Elke Marhöfer / Anne-Marie Schleiner: local/vocal, 2003

Whereas the above mentioned works provide scope for performative actions by individuals, Elke Marhöfer and Anne-Marie Schleiner deliberately leave a gap in their installation ‘local/vocal’ (2003) which every single one of us, male or female, is challenged to fill. Two online text archives – being ‘professional’ and appearing ‘amateurish’ – provide two opposing models.

Benny Nemerofsky Ramsay: Je changerais d’avis, 2000

Benny Nemerofsky Ramsay: Je changerais d’avis, 2000

In his video piece ‘Je changerais d’avis’ (2000), Benny Nemerofsky Ramsay presents himself as mirroring disappointed hopes and desires when he emphatically interprets the chanson of the same title by the French singer Françoise Hardy, commenting on it with weather forecasts and parallel translations, even in the language of gesture.
Marisa Olson, on the other hand, uses the words of others with (self) irony rather than emphasis when she and Abe Linkoln interpret the collective text of a blog by singing it in ‘Abe & Mo Sing the Blogs’ (2006) or when Olson acts like a star in ‘Universal Acid’ (2006) and Linkoln makes her passionate performance mutate into psychodelic video clips.

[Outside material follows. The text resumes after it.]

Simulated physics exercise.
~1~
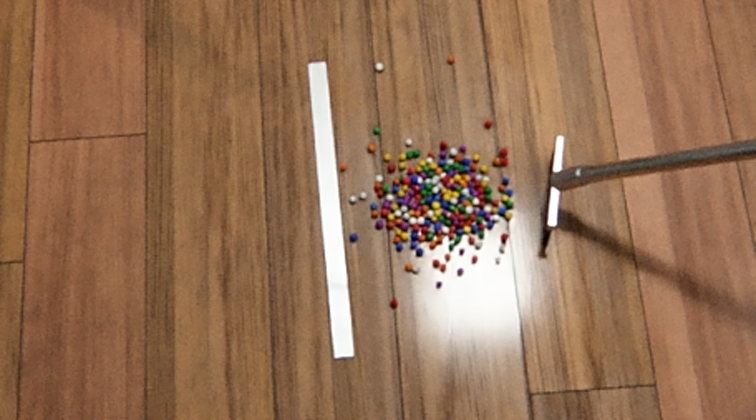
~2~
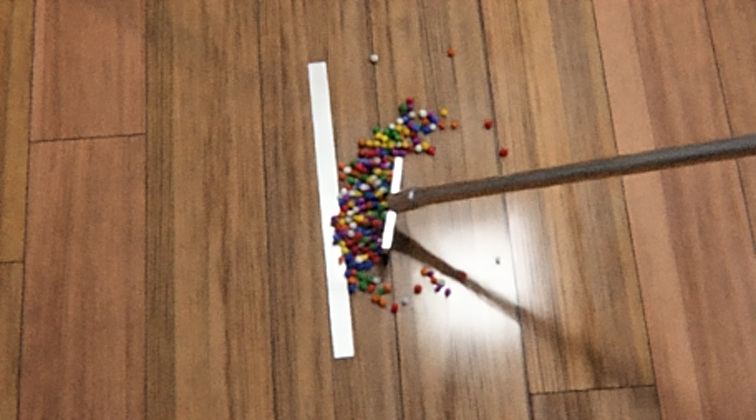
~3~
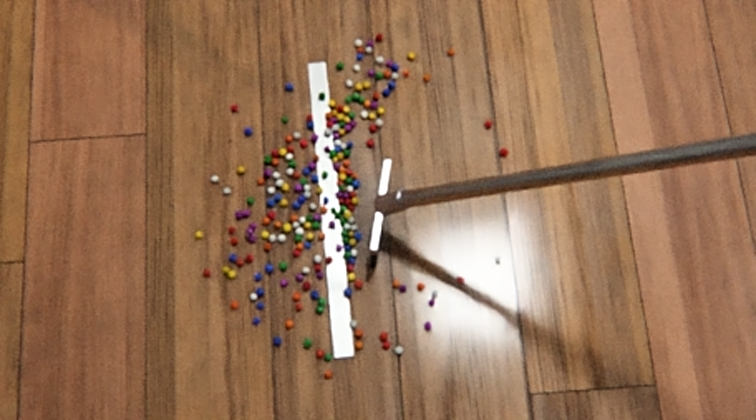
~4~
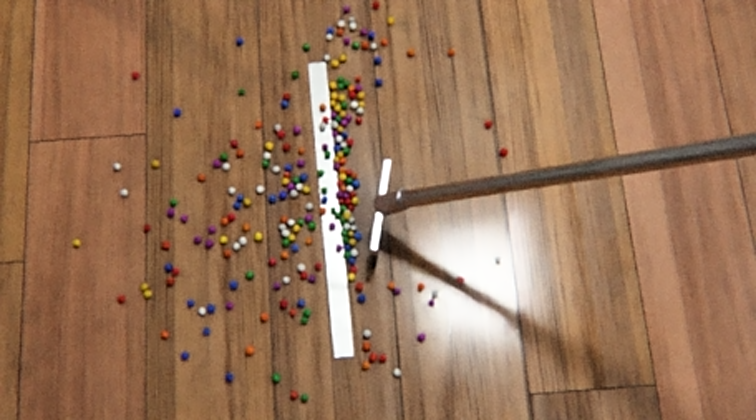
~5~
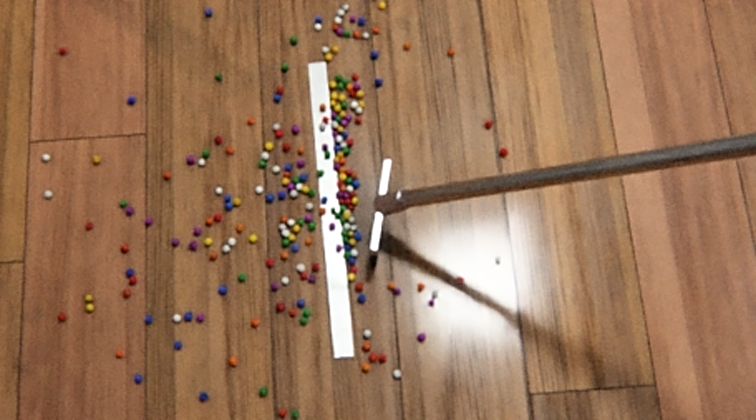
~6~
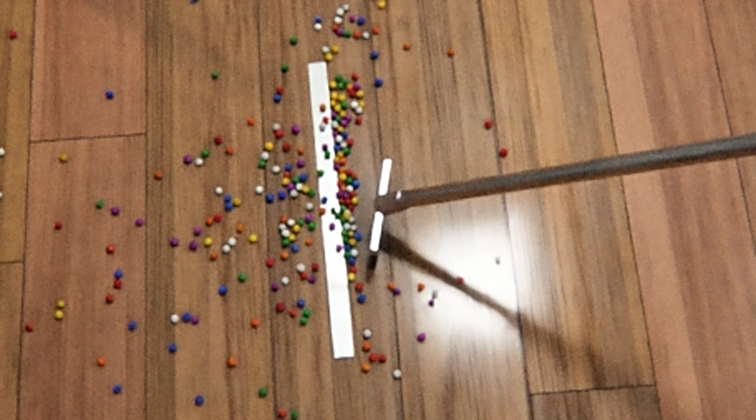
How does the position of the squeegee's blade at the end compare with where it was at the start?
At the start the blade was off to the right of the bead pile, well away from the white strip. By the end it was farther left, resting a short gap to the right of the strip.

Cory Arcangel/Beige: Beach Boys/Geto Boys, 2004

Cory Arcangel/Beige: Beach Boys/Geto Boys, 2004

Courtesy Electronic Arts Intermix (EAI), New York

Cory Arcangel’s work ‘Beach Boys/Geto Boys’ (2004) in which video recordings of two very different bands are fused to create a new, supratemporal hybrid, also plays with the absurdity of media constructions.
Aesthetic and socio-political experiences and issues are also subversively reflected in ‘1+1-1’ (2007), a sophisticated video installation by Hadley+Maxwell, which transposes elements of the 1968 Jean-Luc Godard film One Plus One into a new language of forms emphasising the processual aspect.